Payment of a justice's judgment to the justice, entitles the defendant and all other parties, to treat the debt as satisfied, and the plaintiff cannot repudiate the transaction. Dexter vs. Broat, 16 Barb., 337. So also as regards a tender to the plaintiff. Same case.

Imprisonment of the defendant in execution is, pro tanto, a satisfaction of the debt, whilst it continues, and a consent to let him go at large will work an absolute discharge of the judgment. Bank of Beloit vs. Beale, 20 How., 331; 11 Abb., 375 (379).

An executory agreement to accept payment for a judgment in a specific manner, when performed, will of course be a discharge, and may operate as a stay in the interim; but, if there be a partial failure of performance, the party will, on such failure, be remitted to his original

rights of enforcement. Haggerty vs. Simpson, 1 E. D. Smith, 67. See likewise Crosby vs. Wood, 2 Seld., 369.

So long as a judgment remains satisfied of record, and until the satisfaction is actually vacated, no proceeding can be grounded upon it, under any circumstances. Ackerman vs. Ackerman, 14 Abb., 229.

(a.) VACATING SATISFACTION.

Where, after formal satisfaction of a decree in chancery, it subsequently appeared that the lands, by sale of which the amount had been raised, were not salable, and that no title was obtained by the purchaser, the previous entry of satisfaction was vacated, and a new execution ordered to be issued. Suydam vs. Holden, Seld. Notes, 7th of October, 1853, p. 16. See also Field vs. Paulding, 3 Abb., 139; 1 Hilt., 187.

And, where the consideration on which satisfaction had been entered. had wholly failed, by reason of the invalidity of a substituted judgment, it was held that such failure might entitle the creditors to have such satisfaction vacated, or removed from the record. Hammond vs. Bush, 8 Abb., 152 (169).

And a satisfaction of judgment, entered by the client on a private arrangement, in fraud of his attorney's lien for his costs and compensation, will be vacated. Rooney vs. Second Avenue Railroad Company, 18 N. Y., 368.
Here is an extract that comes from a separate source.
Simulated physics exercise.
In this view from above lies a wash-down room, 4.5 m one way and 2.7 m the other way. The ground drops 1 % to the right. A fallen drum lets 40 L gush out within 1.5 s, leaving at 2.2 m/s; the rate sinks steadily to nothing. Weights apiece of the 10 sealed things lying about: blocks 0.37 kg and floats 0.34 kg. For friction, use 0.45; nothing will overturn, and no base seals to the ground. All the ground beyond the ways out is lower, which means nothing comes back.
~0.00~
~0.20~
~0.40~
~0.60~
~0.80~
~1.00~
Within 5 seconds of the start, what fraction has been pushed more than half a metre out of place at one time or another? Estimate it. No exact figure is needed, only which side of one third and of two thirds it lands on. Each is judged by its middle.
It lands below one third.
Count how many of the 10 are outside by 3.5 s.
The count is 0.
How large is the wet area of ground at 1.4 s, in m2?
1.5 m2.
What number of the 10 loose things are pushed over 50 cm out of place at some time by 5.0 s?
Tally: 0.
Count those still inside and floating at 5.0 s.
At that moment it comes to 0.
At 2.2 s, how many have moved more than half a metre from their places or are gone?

Where, however, the application on the part of the attorney was unreasonably delayed, the court refused to interfere. Winans vs. Ma

son, 33 Barb., 522; 21 How., 153.

If entered by the attorney without authority, the satisfaction may be vacated. Vide Lewis vs. Woodruff, supra.

(b.) OTHER POINTS.

The mere payment of a judgment does not preclude an appeal, unless such payment has been made, by compromise and agreement to settle the controversy. See Wells vs. Danforth, 1 C. R. (N. S.), 415. An entry of satisfaction procured by the defendant himself, might, however, have a different effect.

As to the power to keep a judgment alive, by means of an assignment, for the benefit of a person not a party to the record, by whom it has been paid, see Harbeck vs. Vanderbilt, 20 N. Y., 395.